Reinventing Classic with Melissa Haynes

Designer Melissa Haynes blends a traditional layout with contemporary accents for a client with teenage children.

The home’s mix of traditional and contemporary is especially pronounced in the living room, where such elements as a pair of French-influenced chairs are seen alongside a large-scale brass-and-shagreen coffee table.

Text: Tiffany Adams
Photos: Rett Peek

Built in the early 2000s, this Fayetteville, Arkansas, residence was ready for updates when the owner purchased it in 2018. Desiring to create a comfortable and welcoming yet still polished home for himself and his teenage daughter and son, he called on designer Melissa Haynes (@studio.mh.design)

of Studio MH to update the interiors. “He wanted something the kids would love in a neighborhood with people they knew. This house has a great outdoor area, and he knew we could make updates to the inside to fit their family,” says Haynes.

Reinventing Classic

In the newly created entry, guests are greeted with a Biedermeier-style chest paired with a work by Andy Warhol. 

Reinventing Classic

The spacious living room was designed to offer places for spending time together and for retreat, such as the upholstered blue bench near the fireplace.

Reinventing Classic


A formerly maize yellow kitchen that Haynes says was “dramatic and heavy” was lightened in both palette and materials to reflect the owner’s love of clean and simple spaces.

Reinventing Classic

Not only is the adjoining breakfast nook used for everyday meals, but it is also an extension of the living space with room for homework and laptops.

Reinventing Classic

In the study, a Phillip Jeffries’s wallpaper made from wood veneer pieces gives pattern and dimension. A sophisticated abstract work by New Orleans artist Mallory Page hangs over the sofa.

Reinventing Classic

In the daughter’s bedroom, a work by Arkansas artist Kellie Lehr complements an ethereal light fixture.

Reinventing Classic

The master bedroom and en suite bath feature a light gray and blue palette reflective of the rest of the home.

Interestingly, the style of the home was previously French Country; however, it had a more contemporary, almost entirely open plan on the ground floor.
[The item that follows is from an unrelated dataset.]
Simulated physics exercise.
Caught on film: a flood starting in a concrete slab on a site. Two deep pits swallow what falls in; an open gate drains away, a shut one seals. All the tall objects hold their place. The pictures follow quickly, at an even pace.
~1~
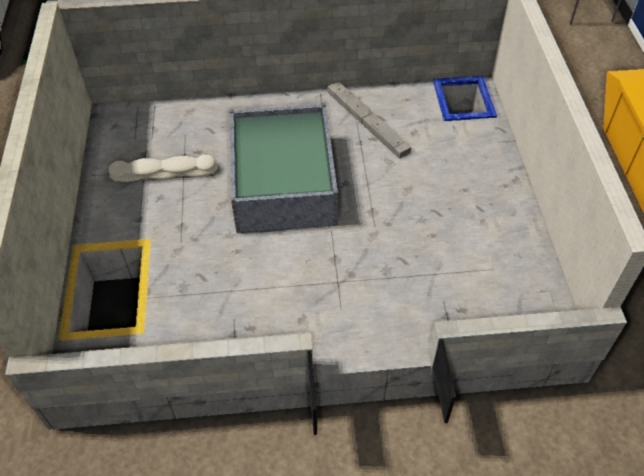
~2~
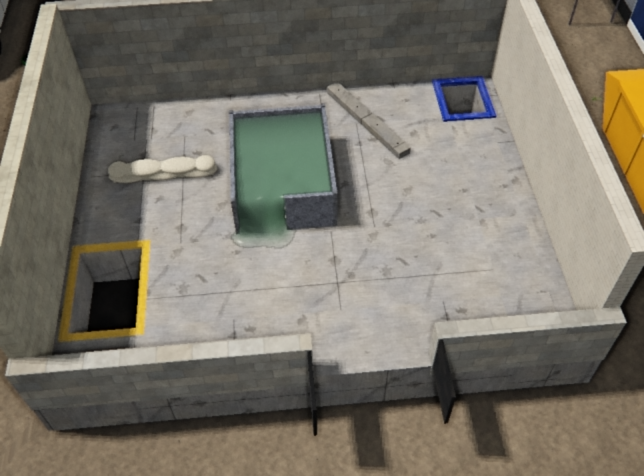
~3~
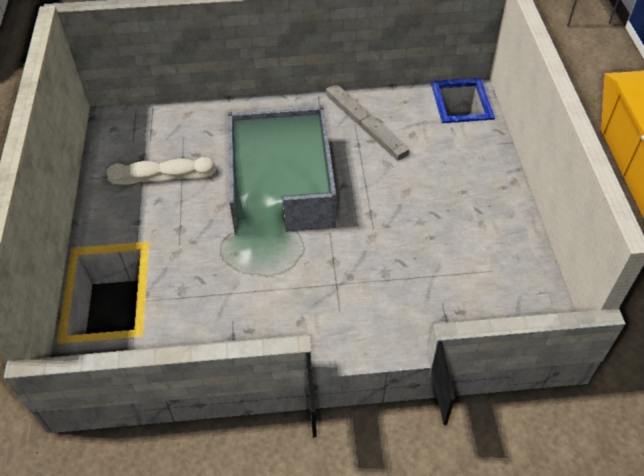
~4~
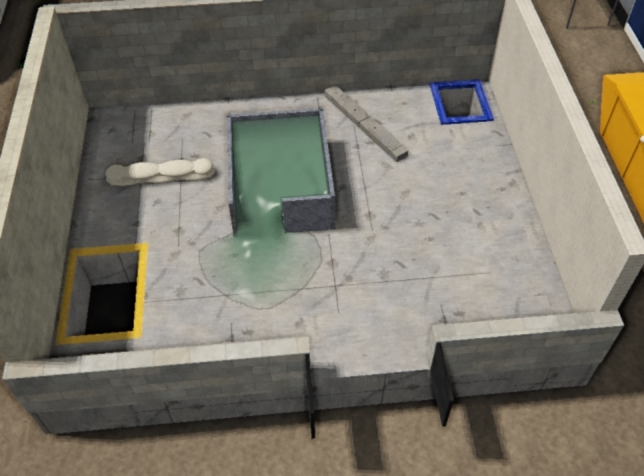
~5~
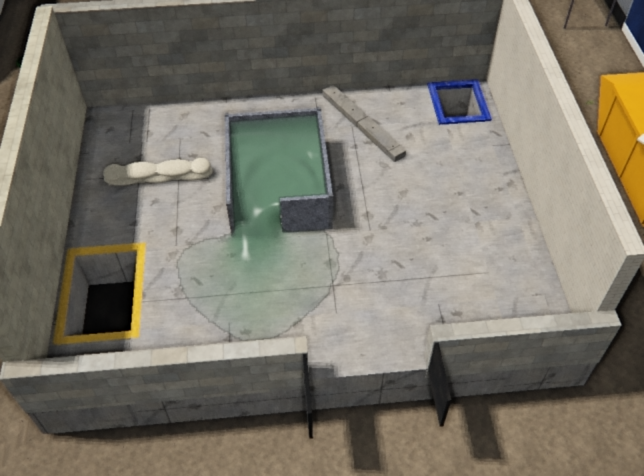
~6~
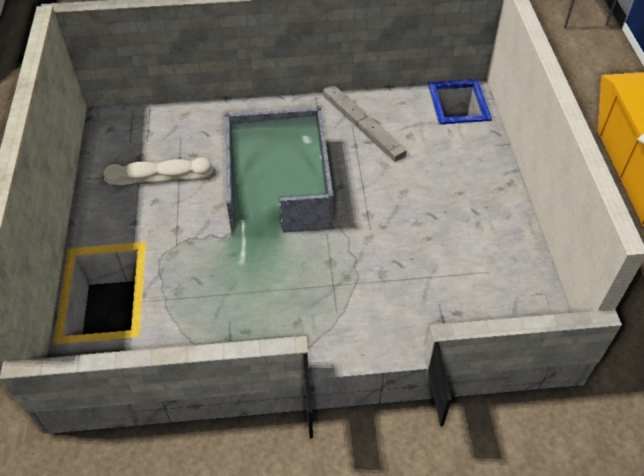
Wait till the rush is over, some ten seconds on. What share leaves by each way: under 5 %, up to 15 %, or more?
One by one: The gate takes above 15 %; the blue pit takes not even 5 %; the yellow pit takes above 15 %.
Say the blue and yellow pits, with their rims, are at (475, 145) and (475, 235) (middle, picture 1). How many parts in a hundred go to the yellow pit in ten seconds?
Parts in a hundred: Yellow 4.
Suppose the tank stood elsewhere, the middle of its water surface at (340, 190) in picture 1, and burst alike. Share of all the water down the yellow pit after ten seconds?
Per cent: Yellow 30.
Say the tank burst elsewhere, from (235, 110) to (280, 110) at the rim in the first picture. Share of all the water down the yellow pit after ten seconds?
Parts in a hundred: Yellow 20.
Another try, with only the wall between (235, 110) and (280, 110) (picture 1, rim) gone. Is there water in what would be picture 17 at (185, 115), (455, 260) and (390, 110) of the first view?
One after the other: Awash, not flooded, under water.
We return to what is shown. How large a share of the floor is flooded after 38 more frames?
Some 30 per cent.
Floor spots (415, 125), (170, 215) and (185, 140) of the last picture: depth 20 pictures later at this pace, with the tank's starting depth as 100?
In turn 0, 0 and 0 in a hundred.
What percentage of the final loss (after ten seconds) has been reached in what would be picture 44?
Some 75 per cent.
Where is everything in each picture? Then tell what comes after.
In the first frame, the open tank at (281, 154) is whole and still.
In the second frame, water pours out at (262, 220) and has run to (289, 237).
In the third frame, the front is at (278, 268), out from the gap at (261, 222).
In the fourth frame, water pours out at (260, 224) and has run to (254, 302).
In the fifth frame, the front is at (254, 337), out from the gap at (258, 224).
In the sixth frame, water pours out at (258, 223) and has run to a hidden place.
A moment on, water covers 20 % of the floor; the gate 1 %, the blue pit 0 %, the yellow pit 1 %.
Next, water covers 20 % of the floor; the gate 6 %, the blue pit 0 %, the yellow pit 2 %.
Then, water covers 25 % of the floor; the gate 12 %, the blue pit 0 %, the yellow pit 11 %.
Later, water covers 30 % of the floor; the gate 18 %, the blue pit 0 %, the yellow pit 27 %.
In the end, water covers 35 % of the floor; the gate 23 %, the blue pit 0 %, the yellow pit 39 %.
Haynes’ first goal was to make the space match the home’s more traditional exterior and, most importantly, the needs of the family. “I’m traditional when it comes to interior architecture,” says the designer. “I want to be able to travel room to room without seeing everything at once.” Speaking to this, walls went up to create a true entry at the front door, and cased openings were added to retain an airy flow yet not give everything away all at once. “Before, you could see the kitchen from the front door; now, you just get a peek of the other rooms to come,” she says. Similarly, in the master bath, one open space was traded for designated areas for the bath, shower, vanity, and water closet, while upstairs, an awkward layout was converted to three en suite bedrooms, giving each child a private space as well as providing an additional room for guests.

“A BACHELOR PAD WAS NOT AT ALL WHAT HE WAS IMAGINING. HE IS APPROACHABLE, SOUTHERN, GREGARIOUS, AND HAS A KEEN, EDITED EYE.”
–MELISSA HAYNES

While the home has an overall gentlemanly aesthetic, Haynes was given free reign to thoughtfully curate the rooms. “A bachelor pad was not at all what he was imagining,” she says of the homeowner. “He is approachable, Southern, gregarious, and has a keen, edited eye.”

Perhaps the most masculine space is the study, which is located near the front entry. Here, a Phillip Jeffries wood veneer wallcovering envelops the room, creating a warm yet still contemporary feel. The mix is expanded upon by a current take on a Chesterfield sofa in the form of a sectional along with a two-tone writing desk. “This is really the definition of a multipurpose room,” says Haynes, noting it’s a space for quality family time and movie marathons as much as it is an office. “He wanted to be able to be with his kids, even when they are studying or he is finishing up a work project,” she says. “And this room offers all those functions.” Other common rooms follow the same guidelines. The main living room has comfortable, classic furniture, where the kids can listen to music or even eat a bowl of cereal amidst a backdrop of contemporary art and eye-catching accessories, while the kitchen’s adjoining breakfast nook is often used for laptop work or lounging before meals.

Desiring to reflect the family’s personality, Haynes also considered their hobbies and interests in addition to their needs. Case in point, the artwork seen in the breakfast nook reflects their love of sailing and time spent at Martha’s Vineyard, while the piece in the dining room depicts skiers racing down a mountain, a favorite winter pastime. “He really wanted his kids to feel comfortable here and have a place that was their own,” says Haynes. “And we thought of that every step of the way.”